PERSONNEL: Changes of the Week, Oct. 19, 1959

¶ Bowman Gray, 52, was named chairman and chief executive of the R. J. Reynolds Tobacco Co. (Camels, Winston Salem), largest U.S. tobacco manufacturer (1958 sales: $1,146,559,000). He succeeds John Clarke Whitaker, 68, who was named to the newly created post of honorary chairman. Gray started as a salesman in 1930, became sales manager in 1952, executive vice president in 1955 and president in 1957. It was during Gray's presidency that Reynolds wrested the lead in U.S. tobacco sales from American Tobacco Co. Succeeding Gray as president is F. G. ("Bill") Carter, 47, former vice president and sales manager.
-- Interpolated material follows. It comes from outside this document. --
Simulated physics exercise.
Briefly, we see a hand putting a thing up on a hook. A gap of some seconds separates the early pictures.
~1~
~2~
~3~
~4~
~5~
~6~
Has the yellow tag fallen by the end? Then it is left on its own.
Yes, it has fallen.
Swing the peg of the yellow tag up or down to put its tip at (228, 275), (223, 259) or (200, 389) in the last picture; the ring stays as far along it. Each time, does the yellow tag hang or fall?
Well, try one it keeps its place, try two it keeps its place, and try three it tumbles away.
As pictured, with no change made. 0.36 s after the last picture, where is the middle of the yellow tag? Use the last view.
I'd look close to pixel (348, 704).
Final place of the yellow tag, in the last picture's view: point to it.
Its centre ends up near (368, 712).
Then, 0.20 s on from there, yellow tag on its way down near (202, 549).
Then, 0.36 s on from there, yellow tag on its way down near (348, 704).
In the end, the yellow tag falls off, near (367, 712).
¶ Charles Greenough Mortimer, 59, was elected chairman of General Foods Corp. He will continue as chief executive officer, a post he has held since 1954, when he was named president of the nation's largest packaged-food processor (Jell-0, Maxwell House coffee, Birds Eye frozen foods). As chairman, a previously vacant post, Mortimer will concentrate on the company's future growth and development. Succeeding Mortimer as president is Wayne C. Marks, 55, who will also be chief operating officer. Marks joined General Foods in the position of clerk in 1926, was appointed executive vice president in 1958.
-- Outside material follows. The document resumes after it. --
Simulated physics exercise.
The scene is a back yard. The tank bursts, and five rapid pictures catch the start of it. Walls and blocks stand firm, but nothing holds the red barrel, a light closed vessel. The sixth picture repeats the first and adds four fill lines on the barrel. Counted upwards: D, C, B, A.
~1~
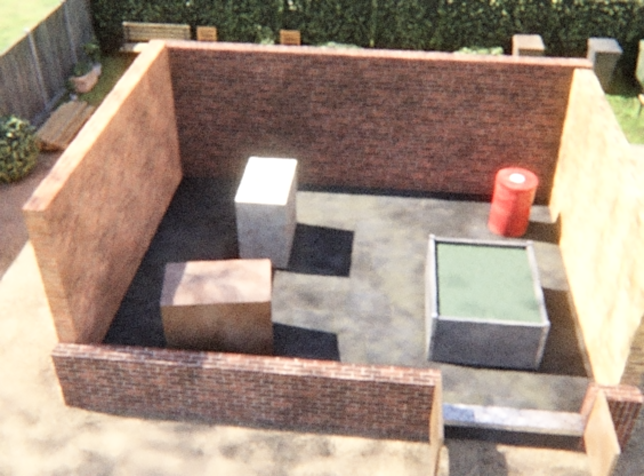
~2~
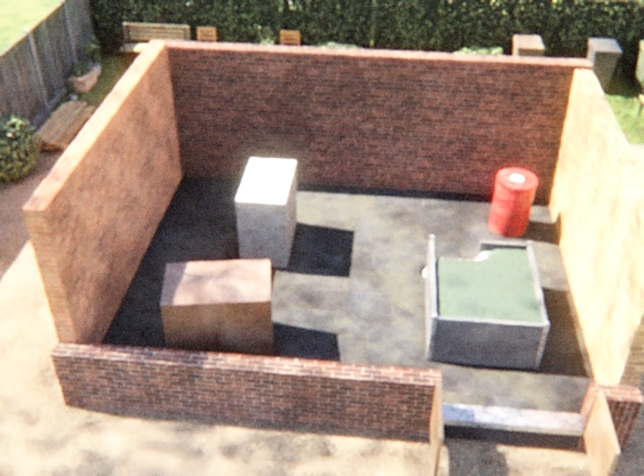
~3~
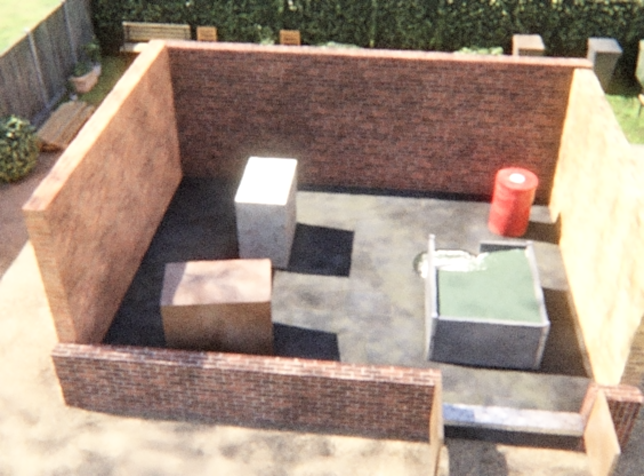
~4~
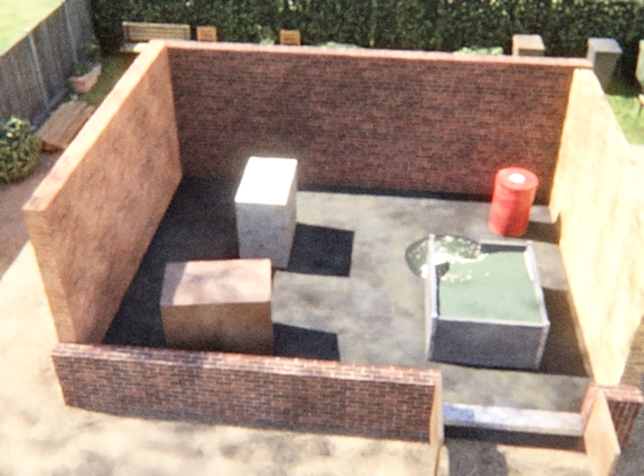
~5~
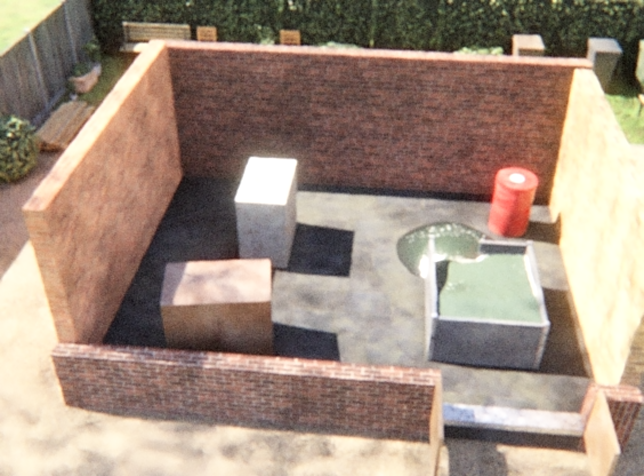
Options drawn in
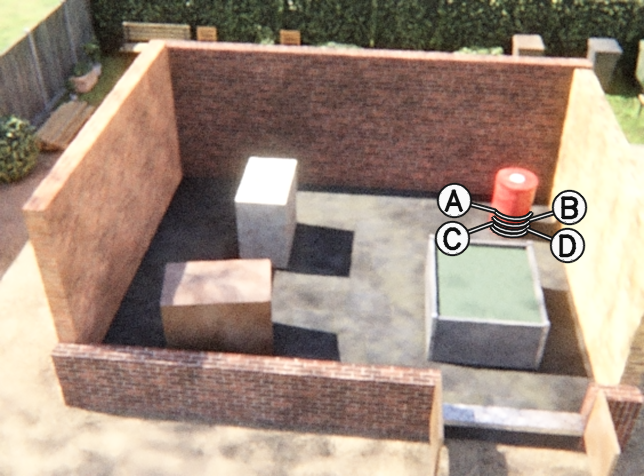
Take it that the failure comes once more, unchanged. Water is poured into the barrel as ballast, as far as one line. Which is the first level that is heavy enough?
The answer is mark C.
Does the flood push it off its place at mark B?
No, not at all.
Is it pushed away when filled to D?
Yes, it does.
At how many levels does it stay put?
Three of them.
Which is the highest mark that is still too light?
D it is.
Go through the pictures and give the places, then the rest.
Lid of the red barrel at (517, 179); tank full, its middle at (484, 283); open gate at (514, 379), in the first picture.
Water covers 1 % of the ground, mostly out of sight from here, in the second picture.
Water covers 2 % of the ground, mostly out of sight from here, in the third picture.
Water covers 4 % of the ground, mostly out of sight from here, in the fourth picture.
Lid of the red barrel at (517, 179); 6 % of the ground under water, its edge towards the barrel at (480, 234), in the fifth picture.
In white, A at (514, 219); B at (512, 226); C at (511, 231); D at (511, 235); from the bottom up D, C, B, A.
Choosing A, it does not move.
Choosing B, it does not move.
Choosing C, it does not move.
Choosing D, it is pushed about twice its own width away.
¶ Lawrence Cowen, president of the Lionel Corp. since 1946, resigned as president and was named board chairman by a group of investors—headed by Lawyer Roy Cohn—which got control of more than 200,000 of Lionel's 720,000 outstanding shares. Ailing Lionel (1958 loss: $469,057), a leading toy-train maker, also produces baseball gloves, fishing gear and electronic devices. Cohn, once chief counsel of the late Senator Joseph McCarthy's Senate investigating subcommittee, said his group will name a new president in the near future and adopt "drastic marketing changes."